Alex Marandon said...

One coding anti-pattern that is particularly harmful in Python is writing very long functions or blocks. I've come across functions that were 800 lines long and conditional branches that were several hundreds lines long. Because Python doesn't use printable characters to mark the end of blocks, this sort of coding style is even harder to read than in other languages.

That's why I think forced indentation and the lack of block termination marker are actually false good ideas. It doesn't prevent writing very bad code and it makes very bad code even harder to read. On top of that, now and again, it causes headaches when the code has been edited with an editor which was not properly configured and contains a mix of spaces and tabulations for indentation.

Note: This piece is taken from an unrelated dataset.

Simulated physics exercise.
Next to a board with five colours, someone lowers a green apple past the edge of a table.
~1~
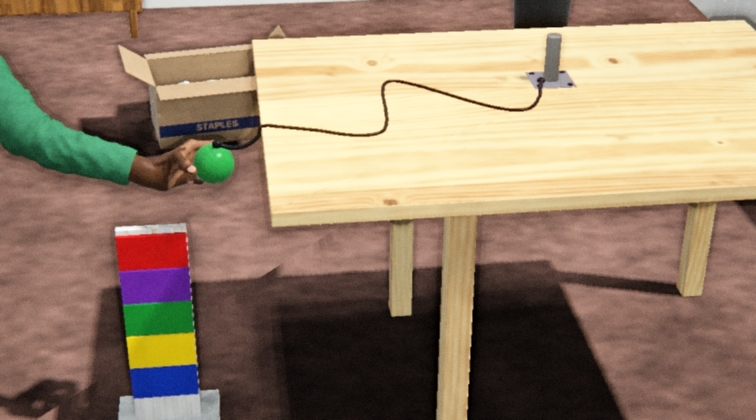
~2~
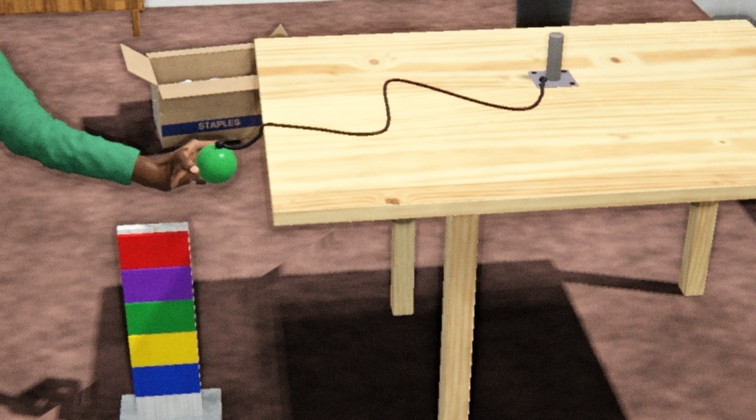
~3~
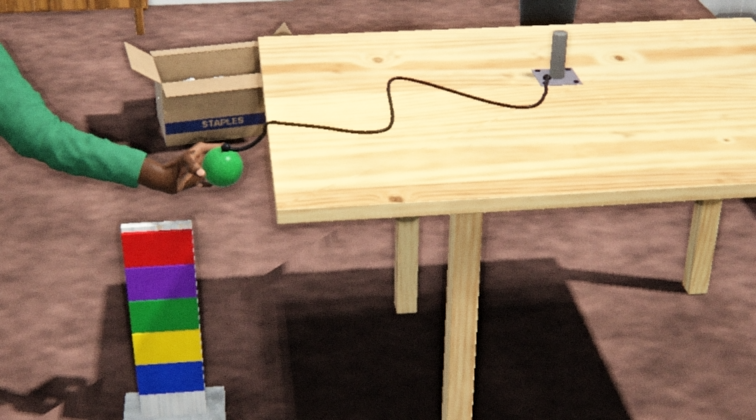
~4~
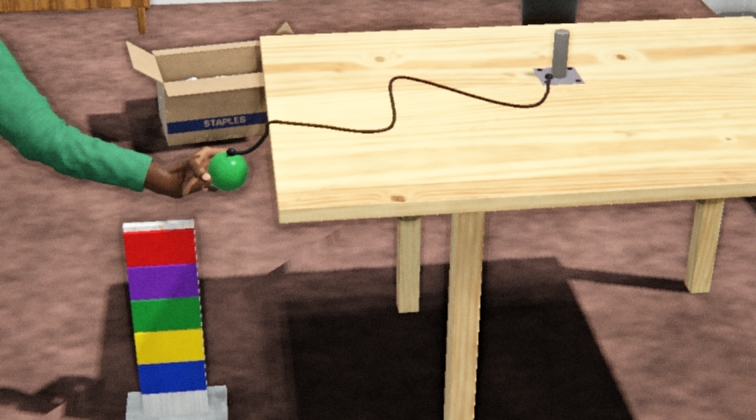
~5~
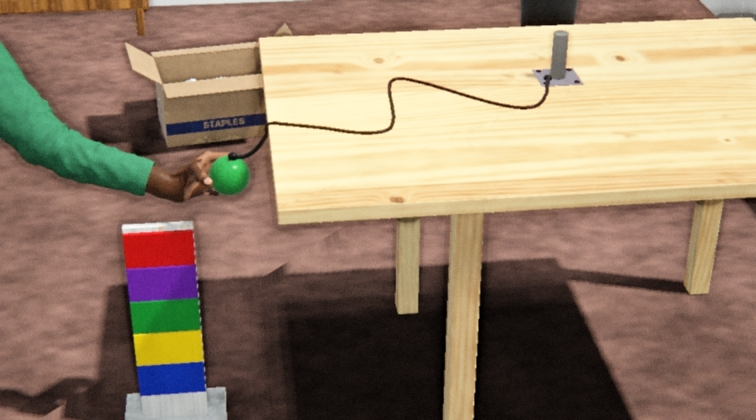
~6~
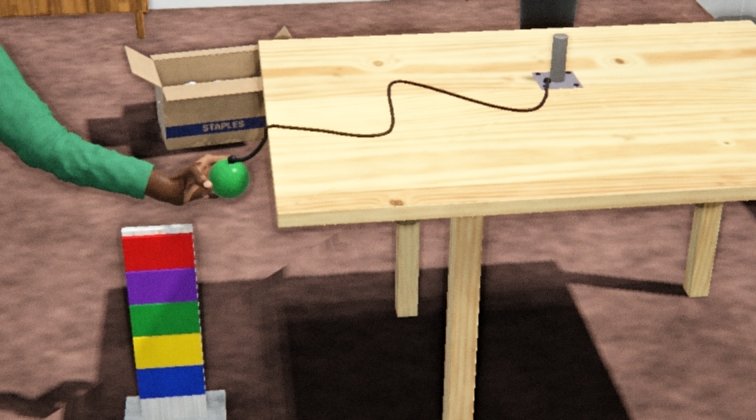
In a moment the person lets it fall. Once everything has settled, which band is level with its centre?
The yellow band.
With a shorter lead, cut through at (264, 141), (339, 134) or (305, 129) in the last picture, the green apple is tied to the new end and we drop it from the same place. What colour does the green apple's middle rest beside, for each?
In that order: Green; red; purple.
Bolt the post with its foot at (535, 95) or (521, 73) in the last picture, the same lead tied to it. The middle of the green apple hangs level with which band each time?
Answer, in order: Blue, blue.
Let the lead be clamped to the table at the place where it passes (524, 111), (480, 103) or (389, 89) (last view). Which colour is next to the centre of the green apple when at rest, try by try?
Green, then green, then purple.
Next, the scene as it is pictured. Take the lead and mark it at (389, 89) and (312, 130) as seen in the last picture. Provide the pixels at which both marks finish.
Well, the first one sits at (310, 111), and the second one sits at (273, 241).
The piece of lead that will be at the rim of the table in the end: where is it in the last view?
It's near (391, 106) in the last picture.
Early on, apple near (281, 332); level with yellow.
Midway, apple near (272, 338); level with yellow.
Finally, apple near (279, 337); level with yellow. The lead holds its middle at yellow.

This is however a really minor caveat compared to all the other great features Python has to offer.

Paddy3118 said...

@Alex Marandon:
You seem to recognise that large functions are an anti-pattern, but then suggest Python change its indentation as blockk-delimeter because you find it hard to follow in large functions.

Might you try not following the anti-pattern?

- Paddy.

Alex Marandon said...

@Paddy3118 Of course I try to keep my own functions and blocks short, but I also have to maintain other people's code.

Paddy3118 said...

@Alex,
That's great. I find it difficult to manage large functions in many languages - I've seen it in Basic, Pascal, assembler, C, VHDL verilog Skill, and probably others. It doesn't help much seeing a lone end, or '}' on a page any more than a lone dedent in Python. I think it best to get programmers to split large functions where possible rather than single out Pythons indentation for block delimiting as needing correction because of its handling of over-long functions.

- Paddy.

Amr Bekhit said...

Nice article - I am currently learning Python, coming from a heavy C/C++ and VB.NET background. While learning the language, I can see its elegance, but I am concerned that I will end up writing Python in a C/VB way.

Are there any resources that can help me avoid this?